Actores como el GIEI —que en cuestión de horas y de nueva cuenta dará otro reporte— e incluso el Centro Prodh, que por años ha acompañado a los padres de los normalistas, serán tolerados por un presidente que calcula que eventuales cuestionamientos de esos organismos no interfieren con su machacona insistencia en las mañaneras, donde se reedita el manual de propaganda que culpa a intereses espurios de tratar de desbarrancar los esfuerzos que nadie antes emprendió para aclarar y castigar lo ocurrido en Iguala.

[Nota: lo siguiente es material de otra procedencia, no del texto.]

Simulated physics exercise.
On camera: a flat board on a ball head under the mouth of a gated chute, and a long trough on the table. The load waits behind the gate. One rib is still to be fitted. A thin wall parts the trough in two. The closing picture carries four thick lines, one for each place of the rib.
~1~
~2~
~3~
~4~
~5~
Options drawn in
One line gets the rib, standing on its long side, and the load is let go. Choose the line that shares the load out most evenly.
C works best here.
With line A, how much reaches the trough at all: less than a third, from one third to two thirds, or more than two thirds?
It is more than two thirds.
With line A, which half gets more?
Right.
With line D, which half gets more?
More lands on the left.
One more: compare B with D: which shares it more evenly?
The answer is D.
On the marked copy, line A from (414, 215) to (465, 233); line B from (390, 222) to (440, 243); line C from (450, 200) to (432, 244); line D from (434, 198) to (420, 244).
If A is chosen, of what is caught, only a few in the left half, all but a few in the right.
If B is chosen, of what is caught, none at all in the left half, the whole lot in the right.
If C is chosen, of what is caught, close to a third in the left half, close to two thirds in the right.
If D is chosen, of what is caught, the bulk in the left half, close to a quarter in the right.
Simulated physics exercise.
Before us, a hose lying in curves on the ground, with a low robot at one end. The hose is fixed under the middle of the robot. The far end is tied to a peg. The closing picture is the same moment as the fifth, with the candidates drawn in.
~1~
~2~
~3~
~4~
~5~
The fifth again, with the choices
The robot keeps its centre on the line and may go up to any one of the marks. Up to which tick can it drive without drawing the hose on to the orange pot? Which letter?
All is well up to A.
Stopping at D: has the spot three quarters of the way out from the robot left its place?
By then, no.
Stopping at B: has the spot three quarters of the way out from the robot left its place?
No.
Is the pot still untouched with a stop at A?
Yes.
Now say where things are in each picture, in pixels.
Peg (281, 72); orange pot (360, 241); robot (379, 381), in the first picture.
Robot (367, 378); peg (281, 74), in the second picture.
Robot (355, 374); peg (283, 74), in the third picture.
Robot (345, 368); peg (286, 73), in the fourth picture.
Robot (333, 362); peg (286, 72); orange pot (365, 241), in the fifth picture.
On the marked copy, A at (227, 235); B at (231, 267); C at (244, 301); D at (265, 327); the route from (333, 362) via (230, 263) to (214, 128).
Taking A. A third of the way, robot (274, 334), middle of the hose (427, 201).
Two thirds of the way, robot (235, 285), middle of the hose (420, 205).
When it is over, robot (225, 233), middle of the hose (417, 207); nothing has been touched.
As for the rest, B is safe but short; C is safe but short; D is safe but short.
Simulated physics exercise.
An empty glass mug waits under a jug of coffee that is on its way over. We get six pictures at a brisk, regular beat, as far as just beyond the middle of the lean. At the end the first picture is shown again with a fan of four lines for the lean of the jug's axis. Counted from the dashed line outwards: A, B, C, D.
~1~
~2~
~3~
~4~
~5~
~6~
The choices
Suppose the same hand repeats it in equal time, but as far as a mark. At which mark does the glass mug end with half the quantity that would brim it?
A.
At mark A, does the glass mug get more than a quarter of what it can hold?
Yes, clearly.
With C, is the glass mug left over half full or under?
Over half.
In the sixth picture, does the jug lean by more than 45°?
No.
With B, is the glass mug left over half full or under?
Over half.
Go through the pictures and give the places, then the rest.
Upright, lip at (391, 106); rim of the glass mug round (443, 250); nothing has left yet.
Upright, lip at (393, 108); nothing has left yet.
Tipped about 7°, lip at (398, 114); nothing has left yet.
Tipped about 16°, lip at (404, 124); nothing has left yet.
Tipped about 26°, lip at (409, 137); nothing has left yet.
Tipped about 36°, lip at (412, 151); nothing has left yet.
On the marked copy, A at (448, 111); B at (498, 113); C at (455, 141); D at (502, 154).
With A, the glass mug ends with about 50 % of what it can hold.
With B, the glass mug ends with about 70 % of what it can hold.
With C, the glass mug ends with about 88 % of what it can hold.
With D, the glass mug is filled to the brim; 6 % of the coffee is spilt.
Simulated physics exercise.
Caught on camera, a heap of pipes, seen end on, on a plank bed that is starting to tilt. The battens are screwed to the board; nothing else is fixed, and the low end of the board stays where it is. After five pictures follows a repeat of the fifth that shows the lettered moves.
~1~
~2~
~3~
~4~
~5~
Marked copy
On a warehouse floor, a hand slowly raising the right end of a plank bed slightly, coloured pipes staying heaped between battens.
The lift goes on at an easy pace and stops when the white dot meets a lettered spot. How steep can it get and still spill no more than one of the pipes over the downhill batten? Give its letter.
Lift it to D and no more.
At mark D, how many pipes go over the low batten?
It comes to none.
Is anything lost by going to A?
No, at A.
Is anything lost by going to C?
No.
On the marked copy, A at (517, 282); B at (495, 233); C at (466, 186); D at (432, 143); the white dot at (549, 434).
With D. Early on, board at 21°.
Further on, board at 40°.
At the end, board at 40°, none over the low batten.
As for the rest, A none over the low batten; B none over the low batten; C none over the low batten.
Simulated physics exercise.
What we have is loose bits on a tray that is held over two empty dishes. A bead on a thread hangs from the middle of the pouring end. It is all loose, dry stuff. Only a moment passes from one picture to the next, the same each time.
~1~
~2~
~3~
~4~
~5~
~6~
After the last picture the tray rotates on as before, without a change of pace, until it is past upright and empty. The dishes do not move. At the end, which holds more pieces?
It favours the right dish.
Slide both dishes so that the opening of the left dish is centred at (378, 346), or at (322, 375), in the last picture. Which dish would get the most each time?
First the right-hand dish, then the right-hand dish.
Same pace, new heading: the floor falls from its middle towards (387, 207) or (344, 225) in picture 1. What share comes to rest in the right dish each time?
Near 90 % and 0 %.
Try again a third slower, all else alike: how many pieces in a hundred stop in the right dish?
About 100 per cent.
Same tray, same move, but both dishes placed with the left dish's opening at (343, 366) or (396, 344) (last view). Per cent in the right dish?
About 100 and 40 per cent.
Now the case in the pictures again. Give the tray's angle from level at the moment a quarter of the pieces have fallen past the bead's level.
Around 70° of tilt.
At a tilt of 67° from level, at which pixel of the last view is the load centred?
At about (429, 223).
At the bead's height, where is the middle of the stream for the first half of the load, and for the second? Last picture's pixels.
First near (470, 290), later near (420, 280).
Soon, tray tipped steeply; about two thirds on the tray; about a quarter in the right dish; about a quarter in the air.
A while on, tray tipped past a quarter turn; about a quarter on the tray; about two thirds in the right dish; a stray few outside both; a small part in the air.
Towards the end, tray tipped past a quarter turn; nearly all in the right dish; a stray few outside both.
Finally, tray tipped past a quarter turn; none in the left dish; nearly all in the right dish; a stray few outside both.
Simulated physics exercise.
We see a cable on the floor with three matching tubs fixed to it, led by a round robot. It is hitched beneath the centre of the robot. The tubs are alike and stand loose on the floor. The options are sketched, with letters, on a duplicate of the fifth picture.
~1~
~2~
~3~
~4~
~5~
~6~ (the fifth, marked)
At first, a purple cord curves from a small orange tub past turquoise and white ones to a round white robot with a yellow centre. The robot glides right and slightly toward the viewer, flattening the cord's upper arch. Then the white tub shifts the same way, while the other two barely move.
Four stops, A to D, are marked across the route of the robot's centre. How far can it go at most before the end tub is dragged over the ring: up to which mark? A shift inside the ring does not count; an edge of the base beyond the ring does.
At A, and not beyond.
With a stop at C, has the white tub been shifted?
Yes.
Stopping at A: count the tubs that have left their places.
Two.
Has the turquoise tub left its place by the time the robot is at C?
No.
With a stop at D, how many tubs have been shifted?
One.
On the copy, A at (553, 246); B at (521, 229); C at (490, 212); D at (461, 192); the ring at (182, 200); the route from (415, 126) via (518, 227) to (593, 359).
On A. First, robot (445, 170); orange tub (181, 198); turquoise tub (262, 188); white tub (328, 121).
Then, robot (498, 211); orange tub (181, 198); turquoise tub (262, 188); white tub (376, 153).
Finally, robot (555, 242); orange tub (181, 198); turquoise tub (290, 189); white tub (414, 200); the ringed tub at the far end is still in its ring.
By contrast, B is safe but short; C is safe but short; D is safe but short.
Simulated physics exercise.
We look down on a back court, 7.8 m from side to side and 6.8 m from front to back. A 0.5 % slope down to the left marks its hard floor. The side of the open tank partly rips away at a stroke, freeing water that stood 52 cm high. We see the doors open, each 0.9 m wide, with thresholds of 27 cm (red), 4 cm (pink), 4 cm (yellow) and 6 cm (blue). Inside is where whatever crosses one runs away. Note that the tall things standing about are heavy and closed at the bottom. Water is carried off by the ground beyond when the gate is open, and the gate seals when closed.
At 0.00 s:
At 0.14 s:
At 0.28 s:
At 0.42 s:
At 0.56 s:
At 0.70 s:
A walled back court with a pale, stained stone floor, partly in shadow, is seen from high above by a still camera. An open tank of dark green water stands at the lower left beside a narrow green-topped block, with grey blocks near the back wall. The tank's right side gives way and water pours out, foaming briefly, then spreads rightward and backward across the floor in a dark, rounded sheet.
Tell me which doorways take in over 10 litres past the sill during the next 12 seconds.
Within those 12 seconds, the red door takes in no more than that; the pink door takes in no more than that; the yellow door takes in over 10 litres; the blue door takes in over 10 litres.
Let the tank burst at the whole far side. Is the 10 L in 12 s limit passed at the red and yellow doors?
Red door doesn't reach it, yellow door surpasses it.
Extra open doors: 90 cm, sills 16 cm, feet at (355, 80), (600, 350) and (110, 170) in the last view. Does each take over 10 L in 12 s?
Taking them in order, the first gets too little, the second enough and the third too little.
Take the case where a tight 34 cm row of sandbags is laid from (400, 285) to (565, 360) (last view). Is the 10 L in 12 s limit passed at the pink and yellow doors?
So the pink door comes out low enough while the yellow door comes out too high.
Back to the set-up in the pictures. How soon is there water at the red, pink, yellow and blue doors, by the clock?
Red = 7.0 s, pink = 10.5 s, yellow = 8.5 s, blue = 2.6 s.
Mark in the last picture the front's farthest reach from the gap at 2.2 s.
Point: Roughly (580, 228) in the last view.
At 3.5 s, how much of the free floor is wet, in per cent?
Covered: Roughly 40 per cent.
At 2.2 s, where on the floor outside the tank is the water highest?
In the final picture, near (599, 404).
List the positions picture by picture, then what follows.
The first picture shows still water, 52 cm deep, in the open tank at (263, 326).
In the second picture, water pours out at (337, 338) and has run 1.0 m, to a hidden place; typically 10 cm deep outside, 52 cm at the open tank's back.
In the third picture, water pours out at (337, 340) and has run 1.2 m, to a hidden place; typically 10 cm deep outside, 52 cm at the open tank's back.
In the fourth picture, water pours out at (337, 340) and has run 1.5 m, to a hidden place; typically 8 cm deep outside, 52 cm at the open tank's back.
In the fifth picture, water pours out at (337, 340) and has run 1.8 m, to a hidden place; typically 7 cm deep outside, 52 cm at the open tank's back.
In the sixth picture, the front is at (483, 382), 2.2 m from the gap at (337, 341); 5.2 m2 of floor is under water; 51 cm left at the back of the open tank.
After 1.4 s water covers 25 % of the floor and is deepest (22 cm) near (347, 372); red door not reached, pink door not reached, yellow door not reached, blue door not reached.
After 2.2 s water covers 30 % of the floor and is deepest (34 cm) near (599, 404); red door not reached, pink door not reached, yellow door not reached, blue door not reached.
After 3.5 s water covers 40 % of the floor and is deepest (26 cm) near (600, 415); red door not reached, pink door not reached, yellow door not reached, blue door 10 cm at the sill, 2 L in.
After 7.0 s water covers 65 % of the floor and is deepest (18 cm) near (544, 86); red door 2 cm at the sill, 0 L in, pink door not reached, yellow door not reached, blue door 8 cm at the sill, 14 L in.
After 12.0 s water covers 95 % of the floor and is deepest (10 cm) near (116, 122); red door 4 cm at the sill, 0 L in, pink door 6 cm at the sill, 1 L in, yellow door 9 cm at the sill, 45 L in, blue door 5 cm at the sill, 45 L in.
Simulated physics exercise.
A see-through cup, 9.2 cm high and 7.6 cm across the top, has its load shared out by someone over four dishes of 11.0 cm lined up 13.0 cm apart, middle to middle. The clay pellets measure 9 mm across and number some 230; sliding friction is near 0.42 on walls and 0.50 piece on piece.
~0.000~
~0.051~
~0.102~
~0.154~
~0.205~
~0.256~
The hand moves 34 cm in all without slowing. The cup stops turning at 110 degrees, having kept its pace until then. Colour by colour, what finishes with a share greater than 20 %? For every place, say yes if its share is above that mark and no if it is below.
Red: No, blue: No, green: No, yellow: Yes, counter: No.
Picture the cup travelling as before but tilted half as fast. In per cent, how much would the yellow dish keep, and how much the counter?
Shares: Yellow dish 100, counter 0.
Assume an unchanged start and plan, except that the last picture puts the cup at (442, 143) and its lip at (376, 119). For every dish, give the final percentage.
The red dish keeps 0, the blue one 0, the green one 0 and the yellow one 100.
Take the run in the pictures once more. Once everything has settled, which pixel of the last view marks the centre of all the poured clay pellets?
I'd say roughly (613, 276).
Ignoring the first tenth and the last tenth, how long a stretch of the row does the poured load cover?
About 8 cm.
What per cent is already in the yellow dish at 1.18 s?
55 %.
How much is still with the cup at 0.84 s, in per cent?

Sin duda hubo buenas intenciones de AMLO y su equipo hace cuatro años, cuando luego de la campaña electoral concretaron una comisión de la verdad y una fiscalía especial. Pero transcurrido el tiempo se esperan resultados, no retórica. Verdad sustentada en documentos, indicios y narrativa incontestables. Y justicia producto de acusaciones sólidas e imparciales: que no sean administradas a contentillo de las Fuerzas Armadas o de otros factores de poder.
Qué paradoja si la verdad y la justicia para Ayotzinapa se quedan, a dos años de que concluya el sexenio de López Obrador, enfangadas.
Él, que se comprometió con las familias y con la sociedad. Él, que puso recursos y tiempo en esa causa. Él, que quiso cerrarla para que se viera que cumplía su compromiso, puede quedar en el mismo lugar que Enrique Peña Nieto: con un informe que no resiste cuestionamientos elementales y con unos expedientes dosificados porque la voluntad presidencial —también la de este tabasqueño— se topa con una muralla militar.
Él, como EPN, recibiendo reclamos de las familias y la sociedad que no atestiguan que de veras aplicará la ley caiga quien caiga.
Pero nadie —y menos que nadie el presidente— podrá decir que él fue ajeno a tan funesto resultado.